Women, War and Climate Change

By April 4, 2022G Spot

By Virginia Jasmin Pasalo

 

THERE are many kinds of war that women fight. There are silent wars that seek liberation from patriarchy, gut wars that has something to do with the eradication of poverty and hunger and so many others that impact on human lives in general, particularly women’s lives. All wars have devastating impact on women, especially the war that “pertain to a state of armed conflict between different nations or states or different groups within a nation or state.”

During World War II, Soviet women fought in the front lines as pilots, snipers and assumed other jobs usually assigned to men. It was anathema to Germans to capture Soviet women, as they were not used to confronting women in battle, and spared most of the nurses captured from punishment.
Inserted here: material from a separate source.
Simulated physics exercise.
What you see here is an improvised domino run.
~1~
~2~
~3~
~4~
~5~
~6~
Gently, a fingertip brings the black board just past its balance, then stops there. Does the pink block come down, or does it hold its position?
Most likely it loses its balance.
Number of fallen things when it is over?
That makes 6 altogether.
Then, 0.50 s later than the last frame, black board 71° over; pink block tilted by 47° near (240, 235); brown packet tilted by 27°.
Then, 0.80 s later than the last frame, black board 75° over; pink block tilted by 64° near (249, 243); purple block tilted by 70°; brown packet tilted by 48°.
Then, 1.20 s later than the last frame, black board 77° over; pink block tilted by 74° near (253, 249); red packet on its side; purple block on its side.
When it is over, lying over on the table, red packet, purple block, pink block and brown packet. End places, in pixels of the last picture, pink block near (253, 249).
At the end of the war, a total of one million Soviet women were listed as having participated, 200,000 of them were decorated, and 89 received the highest award for gallantry.
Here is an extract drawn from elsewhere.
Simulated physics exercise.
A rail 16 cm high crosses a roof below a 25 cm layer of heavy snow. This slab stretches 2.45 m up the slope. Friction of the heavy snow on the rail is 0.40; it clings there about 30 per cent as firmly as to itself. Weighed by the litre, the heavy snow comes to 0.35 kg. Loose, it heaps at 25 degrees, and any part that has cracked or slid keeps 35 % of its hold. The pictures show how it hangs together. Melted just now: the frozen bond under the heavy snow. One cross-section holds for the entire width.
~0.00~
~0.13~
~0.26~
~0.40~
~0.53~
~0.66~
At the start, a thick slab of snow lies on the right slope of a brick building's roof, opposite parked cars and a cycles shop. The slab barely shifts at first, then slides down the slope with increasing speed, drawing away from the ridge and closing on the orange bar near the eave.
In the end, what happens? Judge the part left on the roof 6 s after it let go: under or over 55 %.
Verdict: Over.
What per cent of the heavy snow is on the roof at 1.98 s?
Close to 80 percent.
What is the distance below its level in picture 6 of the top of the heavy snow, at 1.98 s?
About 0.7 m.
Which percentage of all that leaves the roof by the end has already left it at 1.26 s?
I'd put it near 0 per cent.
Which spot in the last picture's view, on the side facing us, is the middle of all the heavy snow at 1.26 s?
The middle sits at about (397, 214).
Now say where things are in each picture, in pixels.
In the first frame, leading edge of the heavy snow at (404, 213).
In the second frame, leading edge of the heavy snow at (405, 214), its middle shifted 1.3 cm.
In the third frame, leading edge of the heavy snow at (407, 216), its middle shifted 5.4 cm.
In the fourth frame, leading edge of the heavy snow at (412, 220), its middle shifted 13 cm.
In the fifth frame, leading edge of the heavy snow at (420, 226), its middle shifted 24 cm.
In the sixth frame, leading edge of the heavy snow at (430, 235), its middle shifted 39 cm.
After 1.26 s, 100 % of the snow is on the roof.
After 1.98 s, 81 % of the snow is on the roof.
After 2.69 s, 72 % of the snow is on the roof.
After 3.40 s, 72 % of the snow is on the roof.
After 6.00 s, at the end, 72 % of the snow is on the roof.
In the Pacific (1941-1945), about 50,000- 200,000 women were part of “provisions” in the war composed of women from Japan, Korea, China and the Philippines. They were called comfort women, a euphemism for women held captive to provide sex. They were not only part of supplies, they were also raped, as part of the weapons of war, and became part of the loot and bounty of the conflict.

In all wars, most women took care of hearth and home, as the men were fielded to fight. Women had to use their imagination to produce food from the concomitant destruction of food sources. They were, for the most part, most vulnerable to the impact of the war on the environment owing to their social, economic and cultural status.
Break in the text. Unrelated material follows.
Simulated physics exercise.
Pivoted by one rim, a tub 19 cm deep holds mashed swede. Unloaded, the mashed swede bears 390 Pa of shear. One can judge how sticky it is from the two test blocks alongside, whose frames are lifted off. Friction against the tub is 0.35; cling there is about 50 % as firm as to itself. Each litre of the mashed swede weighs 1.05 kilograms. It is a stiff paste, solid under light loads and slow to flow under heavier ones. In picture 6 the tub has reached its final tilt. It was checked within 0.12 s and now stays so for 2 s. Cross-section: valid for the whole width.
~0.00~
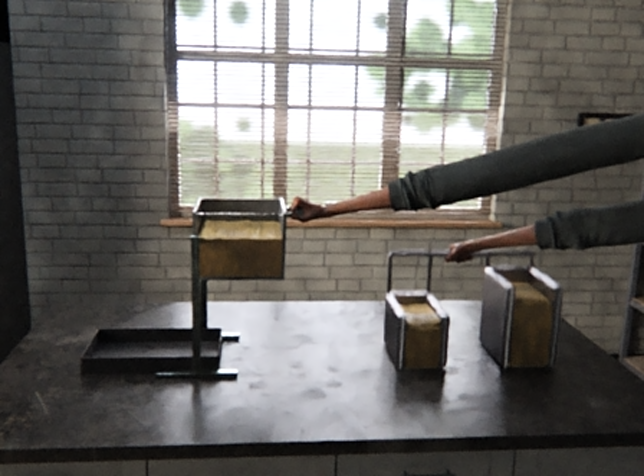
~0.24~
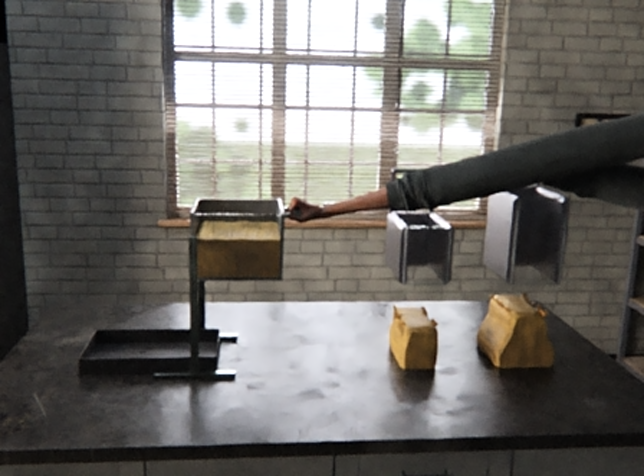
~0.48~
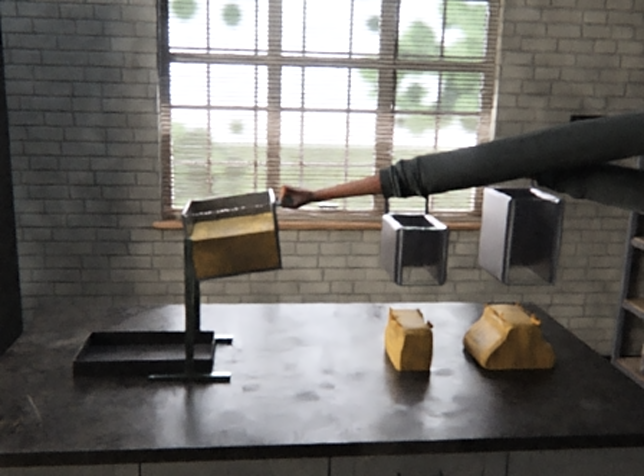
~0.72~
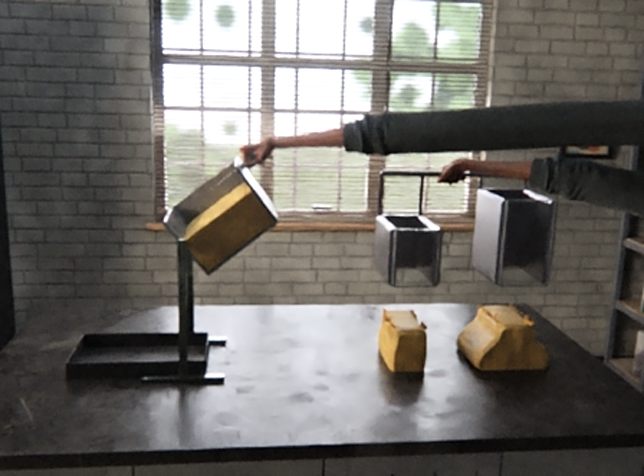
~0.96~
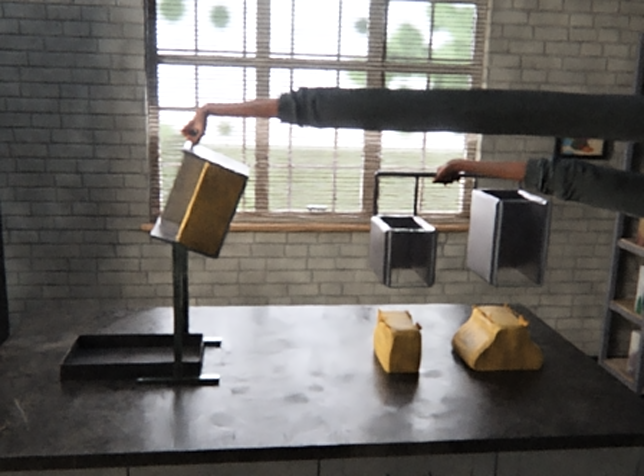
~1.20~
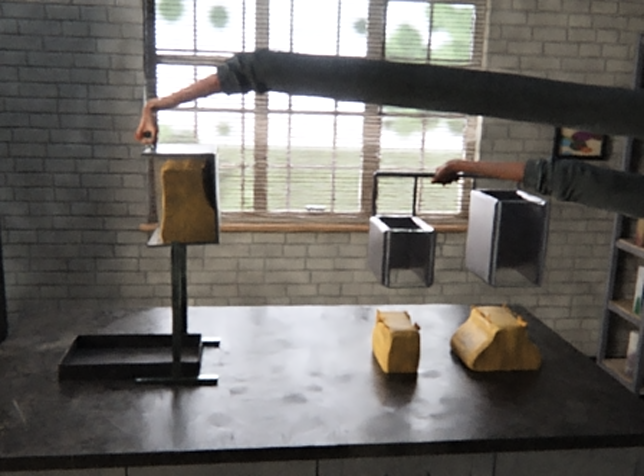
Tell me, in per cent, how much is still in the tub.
Something like 49 out of 100.
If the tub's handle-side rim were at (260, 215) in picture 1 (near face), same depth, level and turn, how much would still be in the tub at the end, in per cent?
Around 80 percent would still be in the tub at the end.
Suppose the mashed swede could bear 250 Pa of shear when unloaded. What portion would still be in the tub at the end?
I'd expect about 40 percent.
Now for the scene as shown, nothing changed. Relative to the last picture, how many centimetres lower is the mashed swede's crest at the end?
About 13 cm.
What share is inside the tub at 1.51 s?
I'd say close to 55 %.
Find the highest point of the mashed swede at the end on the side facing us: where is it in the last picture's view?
It ends up highest close to (194, 213).
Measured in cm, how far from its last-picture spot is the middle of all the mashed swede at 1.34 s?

Today, in a world almost close to the brink of war, “seventy per cent of the 1.3 billion people living in conditions of poverty are women. In urban areas, 40 per cent of the poorest households are headed by women. Women predominate in the world’s food production (50-80 per cent), but they own less than 10 per cent of the land.” This socio-economic and cultural inequality has pestered across generations, a condition that women activists claim to be a more important war, as it creeps subtly and sustained by society’s dominant institutions.

In the Intergovernmental Panel on Climate Change’s Fourth Assessment Report, entitled, “Women…In The Shadow of Climate Change”, Balgis Osman-Elasha, Principal Investigator of the Climate Change Unit, Higher Council for Environment & Natural Resources, wrote:

“Women have limited access to and control of environmental goods and services; they have negligible participation in decision-making, and are not involved in the distribution of environment management benefits. Consequently, women are less able to confront climate change.”

War, Women and Climate Change was my assigned topic during the Women, Environment and Poetry II held 26 March 2022 to celebrate the Women’s Month, where the following subjects were also discussed: Ecofeminism in the Philippines (Sr. Mary John Mananzan) and Affirmative Environmental Advocacy of the University Library (Elin Anisha Guro). Ecowarriors from the Asia-Pacific EcoPoetree Festival gave their reactions and shared their poetry: Luz María López (Puerto Rico), Molly Joseph (India) and Rani Binoy (India). The event was hosted by the American Corner (Marawi) in collaboration with the Mindanao State University (Office of the Vice-Chancellor for Research, Extension and Development and the University Library), the International Visitor Leadership Program-Philippines (IVLP-PH) and the Women in Development (WID) Foundation.